Cassius Clay was 22 years old when he faced the undisputed heavyweight champion Sonny Liston the first time and had been pro for just four years. Before the contract had been signed, Clay travelled around the states with his bus "Big Red" on which he had painted provocative slogans.

With this Clay had increased the pressure on Sonny and his management until a championship bout was unavoidable. Clay who then had a fight record of 19 wins with an average of five rounds also used to call his opponent an "ugly, brown bear" appearing in public wearing shirts with the slogan "bear huntin’".

Clay did not stop ridiculing Liston even when the title bout was secured. He drove to Liston's house at 3 in the morning, creating a commotion to which Liston responded by dashing out of the house with a poker, smashing one of the Clay’s Bus windows.

Liston also had to deal with sardonic poems that told how Clay would knock him out. At the weigh-in Clay seemed to go completely crazy. He shouted, "I’m ready to rumble!" and "I’m gonna eat you alive!" and it looked as if Clay's handlers had to fight hard hold him from attacking Liston.

The doctor counted Cassius’ pulse rate as 120 and declared Clay "emotionally unbalanced and scared to death" But Clay had fooled everyone. He wasn't crazy but he wanted to make Liston think he was. Forty three out of forty-six sportswriters thought Liston, the seven to one favourite, to win easily. The Convention Hall was only half sold out. A crown of only 8,000 people watched the fight.

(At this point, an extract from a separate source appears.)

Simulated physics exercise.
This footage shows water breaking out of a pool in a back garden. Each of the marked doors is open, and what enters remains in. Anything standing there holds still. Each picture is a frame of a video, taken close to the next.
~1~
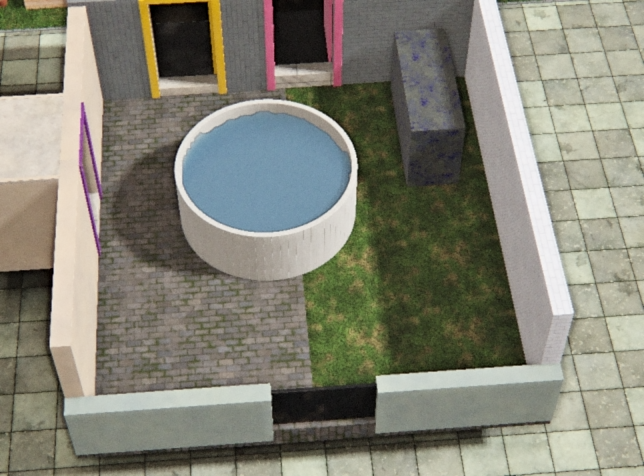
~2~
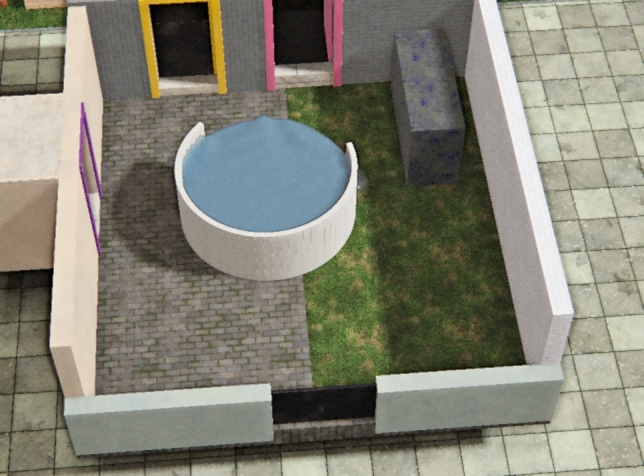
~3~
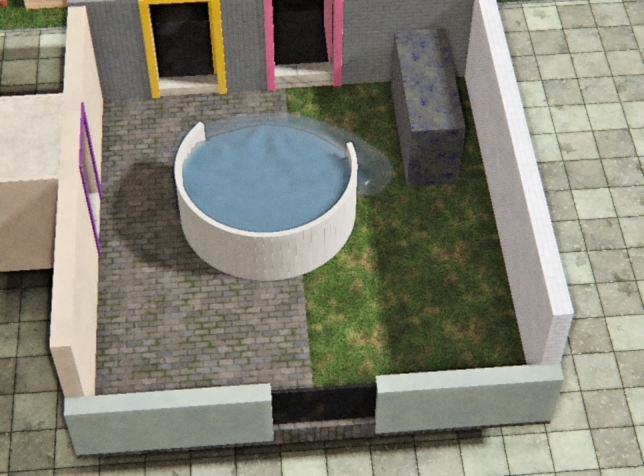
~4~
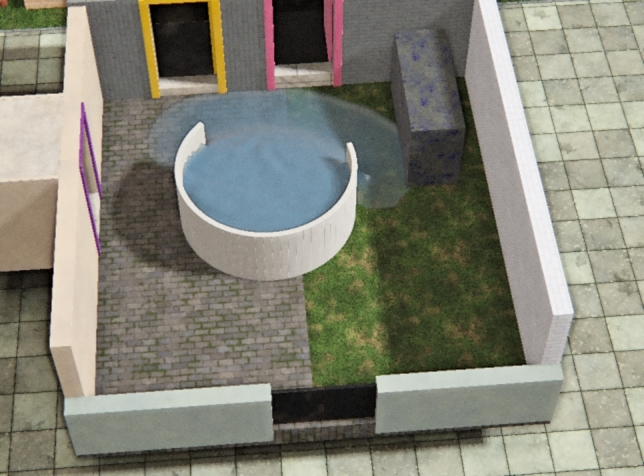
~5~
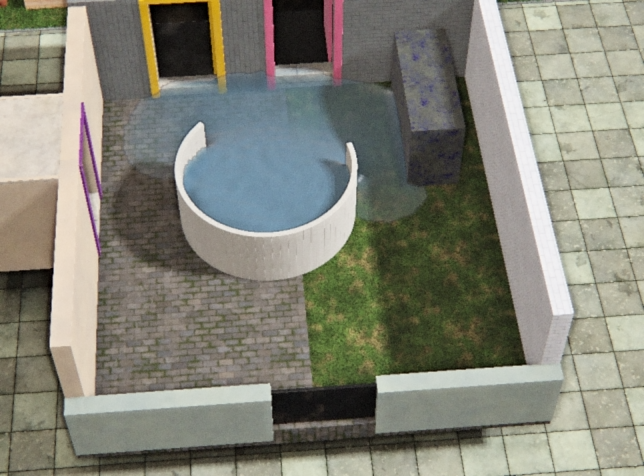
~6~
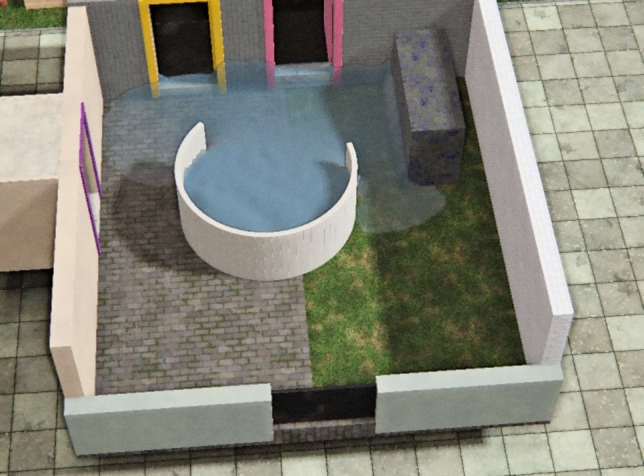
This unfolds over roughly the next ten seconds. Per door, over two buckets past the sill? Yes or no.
Purple door no, yellow door yes, pink door yes.
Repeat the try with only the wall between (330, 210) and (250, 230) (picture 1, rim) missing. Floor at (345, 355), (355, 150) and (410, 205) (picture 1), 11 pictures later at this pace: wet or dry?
Listed order gives sopping; left alone; left alone.
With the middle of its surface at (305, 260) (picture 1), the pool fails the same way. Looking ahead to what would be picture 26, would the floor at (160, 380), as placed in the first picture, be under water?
Outcome at that point: Left alone.
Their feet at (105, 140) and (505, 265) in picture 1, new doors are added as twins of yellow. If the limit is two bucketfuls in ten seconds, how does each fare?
The first door ends up above and the second ends up below.
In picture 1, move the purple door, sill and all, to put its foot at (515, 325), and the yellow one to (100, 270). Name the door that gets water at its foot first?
The pink door.
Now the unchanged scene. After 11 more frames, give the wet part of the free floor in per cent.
About 45 percent.
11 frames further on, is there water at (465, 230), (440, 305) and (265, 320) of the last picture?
First spot submerged, second spot spared, third spot spared.
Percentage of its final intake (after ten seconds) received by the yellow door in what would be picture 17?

At the beginning, Liston attacked Clay as if he wanted to finish him like he had finished Floyd Patterson twice - with a first round knockout. But the challenger didn't let him get close enough to land one of his crushing blows. He danced around the flat-footed champion the whole time. Liston didn't reach the continuously moving Clay. He himself had to take straight lefts again and again. In the third round he had a bleeding cut under his left eye.

But suddenly Clay's victory was questioned because of an incident never totally cleared up. After the fourth round Clay couldn't see. "Cut the gloves off. We’re going home!” he told his trainer Angelo Dundee. But Dundee Clay pushed him back into the fight before the referee could stop it. He shouted at Clay, "This is the big one, daddy. Stay away from him. Run!” This made Clay mad enough to win.

Clay got through round five somehow by concentrating on avoiding Liston's punches he hardly saw. At the end of the round Clay's eyes cleared and he dominated Liston again in the sixth. When the gong for the beginning of the seventh round came, Liston stayed on the stool. Clay couldn't believe it. He ran around the ring shouting "I must be the greatest - I shook up the world!” He had turned the boxing scene upside down, having beaten an opponent who was supposed to be invincible and won the heavyweight crown.

I could not believe that Liston had not eaten Clay. The result was impossible and I joined in the sceptics who smelled a rat and it was years before I appreciated what a fine boxer Cassius Clay, or Muhammad Ali as he became known, really was. Something comes to mind about judging prematurely. Good thing to get all the facts before making up your mind.